Singapore Biennale 2008 – Part 2
The South Beach Development site for the 2008 Biennale has proved a much more interesting exhibition venue than City Hall. The worn-out, lived-in environment of the former Beach Road Camp gives considerable life to the works, whereas City Hall drained it out – that place felt like a merely pragmatic use of what was otherwise a uninhabitable vacuum – too small as a public space, sealed in by a lack of natural light, and lacquer-wood decoration too tacky even in its heyday.
Then there’s certainly the novelty factor. The former Beach Road Camp has been open to the public much less often compared to the former government building. The Art Deco building and open areas has been able accommodate much larger installation pieces, viewable from multiple angles – such as Heman Chong’s One Hundred Years of Solitude.
The pieces at South Beach comprise more social/historical commentary types of works than conceptual pieces. The former include The Farmer and the Helicopters (a video/installation reconstruction of Vietnamese civilians’ experiences with American Huey choppers), September Sweetness (a Buddhist stupa made of sugar), and four short films by Aktan Abdykalykov–the last piece I’ll refer to collectively as the “Living Room”, just because the organisers put the films on a TV and a sofa in the room. “Living Room” was a particularly memorable (despite that I don’t usually think much of video installations) – the weirdly domestic experience of sharing a couch with a stranger, in an abandoned room, watching foreign-language short films on TV, struck me as a delicious irony.
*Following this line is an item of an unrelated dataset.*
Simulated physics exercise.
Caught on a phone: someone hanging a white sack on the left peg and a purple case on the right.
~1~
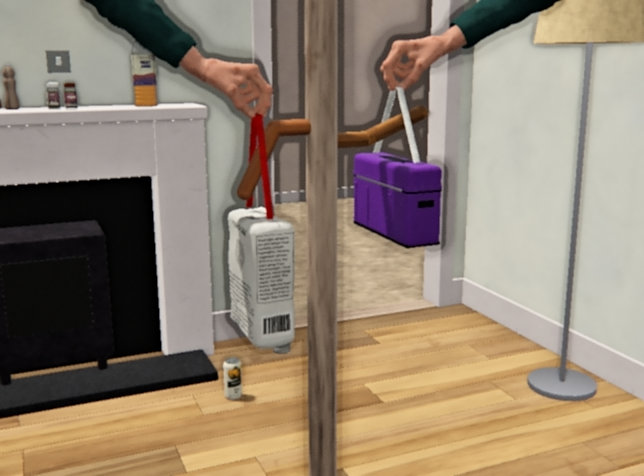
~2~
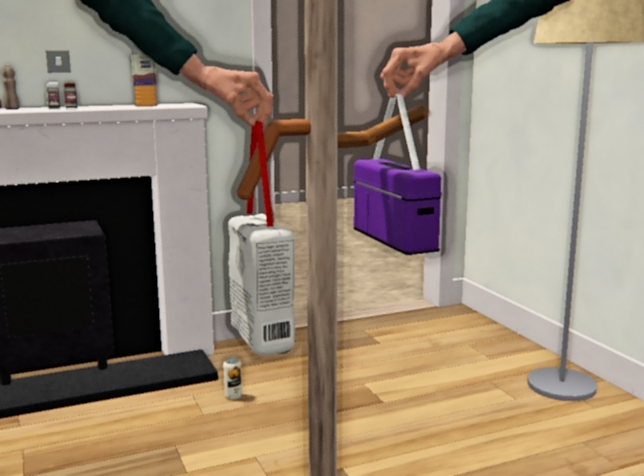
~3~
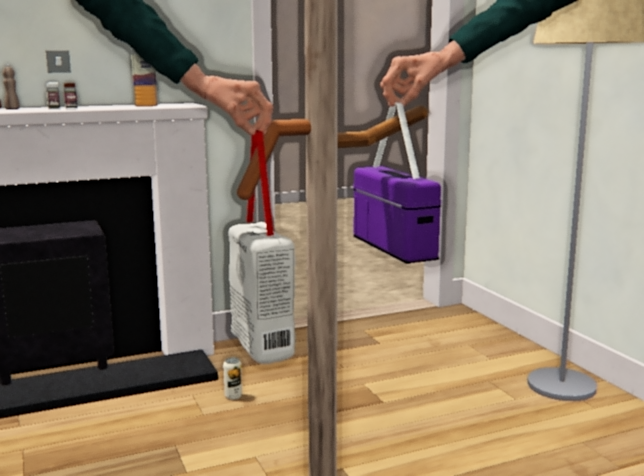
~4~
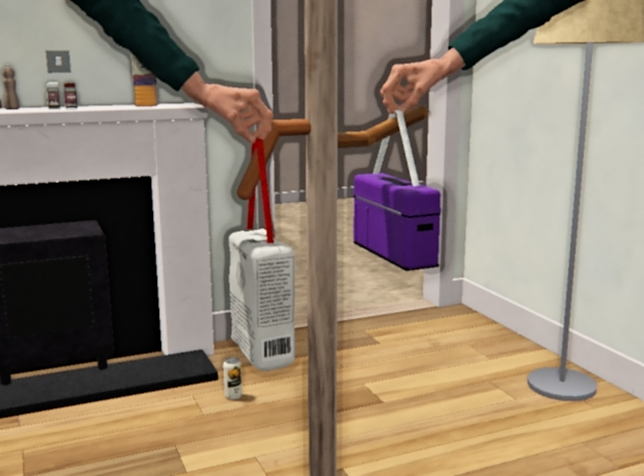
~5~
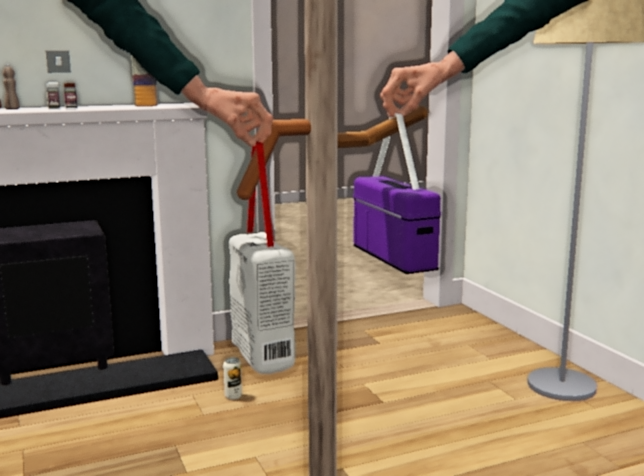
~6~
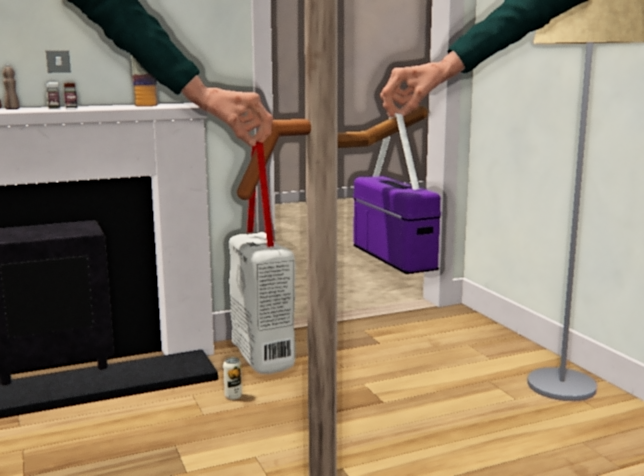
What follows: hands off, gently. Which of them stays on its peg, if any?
The white sack drops to the floor; the purple case remains on its peg.
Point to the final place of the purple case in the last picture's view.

It certainly didn’t hurt that the films were surprisingly well-directed (but my enjoyment had nothing to do with that – is that a commentary on the nature of contemporary art appreciation or what?)
I ought to mention there were also several requisite, extraordinarily craftless pieces, such Layla Juma Rashid’s Beauty and the Beast. Most people’s imagination are already rich enough to regularly see shapes in chewed gum and clouds. Putting a used Wrigley’s behind a perspex case, then telling people they need to look harder is really the height of condescension.